By Lisa Rayner - Tea Party Publisher
Is there an alternative to Big Box stores and other mega-corporations?
Supporters of Big Box stores in Flagstaff often point out that Big Box retailers provide
residents with a greater range of products, at cheaper prices, than was previously available to local
shoppers. Unfortunately, Big Box stores bring us these amenities while diminishing other aspects of
our quality of life, like creativity, democracy, community accountability and self-determination.
This is because the Big Boxes and other transnational corporations are
huge, oligarchically run economies that are designed to make a profit for their shareholders and
upper-level managers. They have neither legal obligations nor formal social ties to
communities in which their operations are located. This sole obligation to make money erodes communities' real
wealth. Real wealth is not money but tangible community assets like healthy ecosystems,
abundant natural resources, social connectivity, unique community character that comes from the
intelligence and creativity of residents, and much more.
Big Box supporters seem to think that there is no alternative, except
going backwards to a simpler way of life that no longer exists and is generally no longer wanted.
Luckily, this is not true. There is an alternative that allows people and their communities to reap the
advantages of bigness, such as economies of scale, while keeping the benefits of
smallness, like creativity and democracy. This alternative is
already benefiting many residents in the Flagstaff area and could be expanded to
truly improve everyone's life.
It is called cooperation! By banding together and democratically sharing
resources of all kinds, we enable ourselves to help one another meet our needs for affordable goods
and services as well as for non-monetary needs like close social ties, creative, meaningful
work, healthy local ecosystems, and a beautiful place to live.
Cooperation can take many forms. Businesses can cooperate with one
another and with others who are affected by their operations, such as customers, communities and
suppliers. Worker owned and consumer cooperatives are directly accountable to their
members. Federations of cooperatives (cooperatives of cooperatives) provide regional, national
and global sharing of information, goods and services.
Small businesses can cooperate with one another to lower their costs and
share information. Such cooperation allows smaller enterprises to collectively attain larger
economies of scale, leading to a lowering of their retail prices. An example of this type of cooperation
on a larger-scale is the Ace hardware brand. Individual Ace hardware stores collectively own the
central corporate entity. The Ace corporation is therefore fully accountable to its
independently owned local hardware stores. This is the opposite practice of most franchise operations, and all
chains, in which the central corporation hierarchically governs individual stores.
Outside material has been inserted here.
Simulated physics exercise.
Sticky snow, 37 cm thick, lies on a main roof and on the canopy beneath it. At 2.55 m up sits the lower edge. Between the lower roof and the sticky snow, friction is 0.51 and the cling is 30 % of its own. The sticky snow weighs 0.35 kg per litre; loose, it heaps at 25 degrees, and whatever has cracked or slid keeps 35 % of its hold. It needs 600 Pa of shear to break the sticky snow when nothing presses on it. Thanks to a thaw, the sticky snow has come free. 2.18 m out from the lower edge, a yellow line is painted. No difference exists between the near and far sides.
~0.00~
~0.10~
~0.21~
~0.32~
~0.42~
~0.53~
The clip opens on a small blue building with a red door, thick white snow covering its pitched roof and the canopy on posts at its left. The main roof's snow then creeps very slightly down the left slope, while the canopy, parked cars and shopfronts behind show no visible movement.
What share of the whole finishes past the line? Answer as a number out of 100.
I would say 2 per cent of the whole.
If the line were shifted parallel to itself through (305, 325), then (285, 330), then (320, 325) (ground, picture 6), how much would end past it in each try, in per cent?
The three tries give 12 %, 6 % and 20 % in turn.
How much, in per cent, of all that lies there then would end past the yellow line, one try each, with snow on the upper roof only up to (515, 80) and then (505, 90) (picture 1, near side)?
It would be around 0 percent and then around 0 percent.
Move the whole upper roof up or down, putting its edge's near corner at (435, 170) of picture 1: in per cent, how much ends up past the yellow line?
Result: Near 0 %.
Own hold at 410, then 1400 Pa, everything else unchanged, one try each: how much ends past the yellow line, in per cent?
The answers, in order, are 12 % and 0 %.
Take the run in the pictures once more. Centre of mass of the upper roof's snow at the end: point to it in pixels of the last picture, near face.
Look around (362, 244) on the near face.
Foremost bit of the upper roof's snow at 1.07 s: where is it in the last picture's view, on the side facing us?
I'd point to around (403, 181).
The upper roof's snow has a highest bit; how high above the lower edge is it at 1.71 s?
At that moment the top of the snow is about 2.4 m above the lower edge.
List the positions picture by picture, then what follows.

Another local
example is the new Arizona Shopping & Attraction Consortium, a nonprofit online corporation that
allows small merchants, restaurateurs and artisans to advertise their wares globally.
Democratically run worker-owned businesses provide democratic
accountability, healthy working conditions and fair financial compensation for employees. An example
with local connections is Tucson Cooperative Warehouse, a worker-run
natural foods wholesaler located in Tucson. TCW supplies hundreds of
stores and restaurants throughout the West. Natural food stores like
Flagstaff's Mountain Harvest order many of their products from
TCW.
TCW also sells to individuals, buying clubs and natural foods
cooperatives. This brings us to another form of cooperation: consumer
cooperatives. Consumer cooperatives allow people to collectively
reduce their costs of living.
More than a dozen Flagstaff area buying clubs order products monthly
from TCW. One of these clubs is Common Ground Cooperative. I have
belonged to Common Ground for seven years. Once a month a TCW delivery
truck unloads member's orders at Pine Forest charter school. Members pay
an 8 percent or 16 percent mark-up depending on whether or not they work
about an hour to unload the delivery on the day of the order. The
mark-up pays for the overhead costs of running the coop. The coop lowers
my family's food costs, allowing us to enjoy higher-quality food for
less money.
Consumer cooperatives not only involve the buying of goods and services
for individuals, they can also involve group ownership of items and the
sharing of information. Public libraries are a well-known example of
this kind of sharing. Other examples of cooperative organizations
include cohousing groups, car cooperatives, some day-care arrangements,
tool libraries, toy libraries, seed exchanges and credit unions, among
others.
Community stakeholder arrangements make corporations democratically
accountable to everyone affected by their operations, including local
communities, suppliers, employees and customers. This is in contrast to
most corporations, which only have one legal group of stakeholders,
their shareholders. Such complete community accountability would require
major changes in corporate structure and law in order to give all
stakeholders equal legal say.
Internationally, communities and cooperatives can share information, as
well as provide services that require very large scales to be effective.
For example, the International Cooperative Alliance is "an international
non-governmental organization which unites, represents and serves
co-operatives worldwide."
Conceivably, today's undemocratic, money-oriented transnational
corporations could decentralize into cooperatives of cooperatives.
Imagine Flagstaff's Big Box stores becoming locally owned, democratically run, ecologically sustainable enterprises! Such
restructuring can happen from both the inside and the outside. Buy-out
funds could be made available to employees, customers and communities
who wish to make large corporations democratically accountable to all
stakeholders. Corporate law could be changed to require full corporate
democratic accountability.
Here in Flagstaff, a locally owned credit union is forming that would
provide loans for democratic, ecologically sustainable, stakeholder
enterprises. Flagstaff Tea Party will keep you posted on its
development.
An 11-year resident of Flagstaff, Lisa Rayner holds an Interpretation of
Natural Resources degree from Northern Arizona University. She is a
master gardener and permaculture consultant. She is also the author of
Growing Food in the Southwest Mountains.